La fée est toujours le révélateur, le "signe", d'une part lumineuse enfouie comme une petite graine oubliée dans nos terres profondes et inconscientes. Regarder cette part de nous avec un regard neuf et pur sinon, comme cela arrive à Raymondin l'époux de Mélusine, on découvre notre part monstrueuse c'est à dire inconnue et inexplorée, non apprivoisée. La part sauvage qui peut sembler monstrueuse tant elle est éloignée de toutes les conceptions limitées de notre intellect.
    La fée cache sous sa robe un univers auquel n'a accès que ceux qui ont déjà accepté de briser leurs certitudes, ceux qui sont prêts à se laisser tomber dans le vide. La foi c'est cela et non une croyance arbitraire.
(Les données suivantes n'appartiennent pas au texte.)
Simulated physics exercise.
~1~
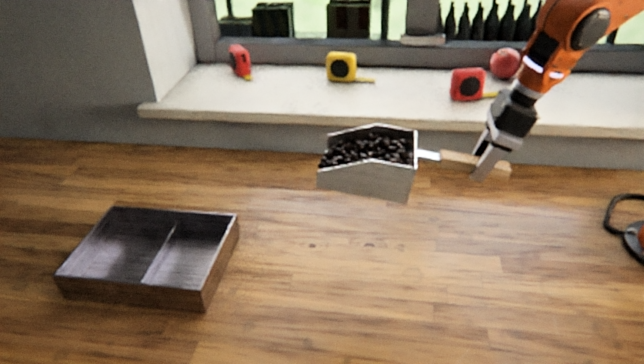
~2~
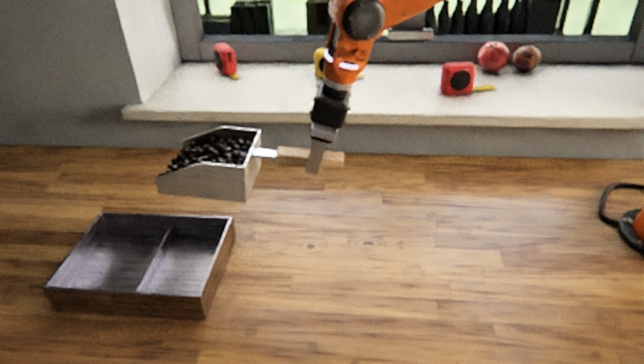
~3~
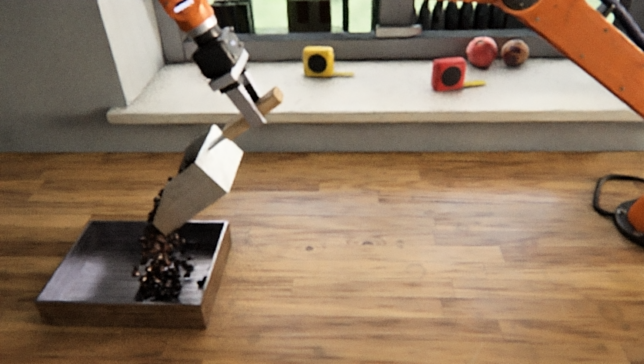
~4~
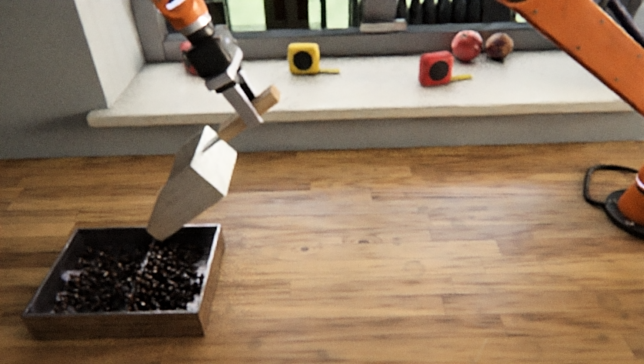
On a wooden counter beneath a window, an orange robot arm carried a pale scoop of dark beans left to a shallow divided box, tipped it and poured them in, leaving beans spread across the box and the scoop still tilted above.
Avoir assez confiance pour s'abandonner à un être aussi insaisissable et hors norme qu'est la fée... Là où il y a une fée, il y a souvent de l'eau car rencontrer une fée c'est comme un baptême. C'est une purification de tous les pseudo-savoirs que l'on croyait posséder, tous les repères.
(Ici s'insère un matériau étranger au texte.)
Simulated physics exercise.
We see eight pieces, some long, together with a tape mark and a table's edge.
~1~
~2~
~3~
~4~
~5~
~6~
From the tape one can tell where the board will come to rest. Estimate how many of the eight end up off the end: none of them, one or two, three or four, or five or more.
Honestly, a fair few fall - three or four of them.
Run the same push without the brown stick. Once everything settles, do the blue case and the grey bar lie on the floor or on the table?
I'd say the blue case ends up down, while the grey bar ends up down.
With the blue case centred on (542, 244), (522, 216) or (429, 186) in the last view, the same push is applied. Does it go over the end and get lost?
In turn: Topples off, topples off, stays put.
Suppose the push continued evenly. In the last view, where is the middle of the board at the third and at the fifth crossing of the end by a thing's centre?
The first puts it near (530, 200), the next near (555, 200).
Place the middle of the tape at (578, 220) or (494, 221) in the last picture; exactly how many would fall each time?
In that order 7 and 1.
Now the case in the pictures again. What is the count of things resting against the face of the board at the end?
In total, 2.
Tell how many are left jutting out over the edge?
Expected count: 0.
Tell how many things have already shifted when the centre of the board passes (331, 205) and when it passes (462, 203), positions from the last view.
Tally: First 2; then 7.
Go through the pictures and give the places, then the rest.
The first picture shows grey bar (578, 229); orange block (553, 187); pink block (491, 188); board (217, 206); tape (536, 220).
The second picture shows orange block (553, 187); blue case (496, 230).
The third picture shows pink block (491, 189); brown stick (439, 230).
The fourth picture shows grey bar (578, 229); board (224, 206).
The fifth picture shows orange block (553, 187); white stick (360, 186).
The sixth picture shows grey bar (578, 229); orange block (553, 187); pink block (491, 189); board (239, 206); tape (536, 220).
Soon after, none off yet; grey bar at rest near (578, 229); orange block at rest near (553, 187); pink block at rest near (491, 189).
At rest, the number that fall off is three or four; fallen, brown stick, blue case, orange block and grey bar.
Contempler le monde et les mythes avec son intellect, c'est un peu tenter de voir l'univers par le trou d'une serrure. Alice sait bien qu'il faut avoir la juste dose de connaissance et la "juste" connaissance pour franchir la porte.
Beaucoup d'auteurs ont été inspirés par Melusine. Breton, Goethe, Rabelais, Apollinaire...ces hommes ont répondu à l'appel de leurs soi sauvage, ils ont plongé dans le trou à la poursuite du lapin blanc.
Leur poésie n'en est que le doux témoignage.